Sunday night’s 90th Oscars ceremony was full of history, social commentary and musical performances. Check out our takeaways from the awards:

A night of music

Music played a large part during the awards as several artists highlighted themes of love, unity and empowerment. Best Supporting Actress nominee Mary J. Blige, along with a full gospel choir, led a rendition of “Mighty River” off her 2017 film “MudBound."

The cast of "Coco" recreated “Remember Me,” including a full mariachi band and elaborate lit sets.

Singer/songwriter Sufjan Stevens performed “Mystery of Love," a song which Stevens wrote to coincide with Best Picture nominee “Call Me By Your Name."

Singer Andra Day and rapper Common performed music from “Marshall,” a film detailing the life of the first African-American Supreme Court Justice.

Finally, a performance of “This is Me” from the musical “The Greatest Showman” wrapped up the night.

History in the making

Ninety years. Ninety best pictures.

The Academy’s 90th anniversary was the headline of the night as the Oscars celebrated their storied past. Several montages throughout detailed not only the many films that have been awarded throughout the years but also the women of Hollywood.

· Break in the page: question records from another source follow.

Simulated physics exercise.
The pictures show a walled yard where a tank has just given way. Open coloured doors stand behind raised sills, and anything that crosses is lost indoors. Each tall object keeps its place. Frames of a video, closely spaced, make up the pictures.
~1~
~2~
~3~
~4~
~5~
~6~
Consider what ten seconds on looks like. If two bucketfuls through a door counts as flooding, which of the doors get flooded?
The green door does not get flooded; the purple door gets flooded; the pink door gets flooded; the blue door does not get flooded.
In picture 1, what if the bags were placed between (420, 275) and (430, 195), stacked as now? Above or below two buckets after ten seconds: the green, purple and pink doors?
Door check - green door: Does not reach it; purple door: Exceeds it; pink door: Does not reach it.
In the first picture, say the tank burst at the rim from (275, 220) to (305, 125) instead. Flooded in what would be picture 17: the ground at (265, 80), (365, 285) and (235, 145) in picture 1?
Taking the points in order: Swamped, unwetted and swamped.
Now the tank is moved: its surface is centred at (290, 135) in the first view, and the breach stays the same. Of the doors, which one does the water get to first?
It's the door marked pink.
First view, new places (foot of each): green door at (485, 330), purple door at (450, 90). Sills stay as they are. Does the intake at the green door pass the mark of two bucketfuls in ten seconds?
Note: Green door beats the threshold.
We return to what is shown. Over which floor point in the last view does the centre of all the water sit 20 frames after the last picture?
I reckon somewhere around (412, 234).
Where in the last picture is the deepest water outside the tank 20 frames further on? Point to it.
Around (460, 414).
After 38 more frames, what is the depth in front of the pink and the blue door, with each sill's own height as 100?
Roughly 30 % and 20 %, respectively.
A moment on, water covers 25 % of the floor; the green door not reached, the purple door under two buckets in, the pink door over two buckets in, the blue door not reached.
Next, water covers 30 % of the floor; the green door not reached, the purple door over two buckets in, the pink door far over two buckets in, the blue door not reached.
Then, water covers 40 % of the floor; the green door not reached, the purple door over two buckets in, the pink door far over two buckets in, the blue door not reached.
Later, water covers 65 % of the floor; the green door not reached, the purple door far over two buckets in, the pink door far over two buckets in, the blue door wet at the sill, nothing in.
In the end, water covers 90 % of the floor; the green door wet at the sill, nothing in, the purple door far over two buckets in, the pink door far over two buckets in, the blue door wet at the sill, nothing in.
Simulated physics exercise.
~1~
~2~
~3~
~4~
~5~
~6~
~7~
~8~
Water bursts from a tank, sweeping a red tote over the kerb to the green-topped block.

Two legacy actresses, Eva Marie Saint from “On the Waterfront” and Rita Moreno of "West Side Story," presented both Best Costume Design and Best Actress in a Supporting Role. Actor Christopher Walken announced Best Supporting Actor to celebrate his career defining role in "The Deer Hunter."

Tearing up the technicals

Despite competition from "Blade Runner 2049," "The Shape of Water" and "Baby Driver," "Dunkirk" was able to rack up several technical and music awards. In total, the film garnered awards for sound editing, sound mixing and film editing.

"Blade Runner 2049" did manage to receive Best Cinematography under the direction of long time cinematographer Roger Deakins, as well as Best Visual Effects.

#MeToo

In an effort to create a more diverse and inclusive Hollywood system, several actors and directors including Oscar nominee Greta Gerwig spoke on the MeToo movement and its cultural impact. Highlighting films such as "Lady Bird," "Black Panther" and "Wonder Woman," which were praised for their portrayal of women and people of color as they created positive role models for generations to come.

The Shape of Best Picture

Coming off a best director award at the the Golden Globes, Guillermo Del Toro took away the Best Director award for "The Shape of Water." "The Shape of Water" is Del Toro’s first Oscar win for Best Director, as well as his first nomination in the category. The film also grabbed Best Picture, another first for Del Toro.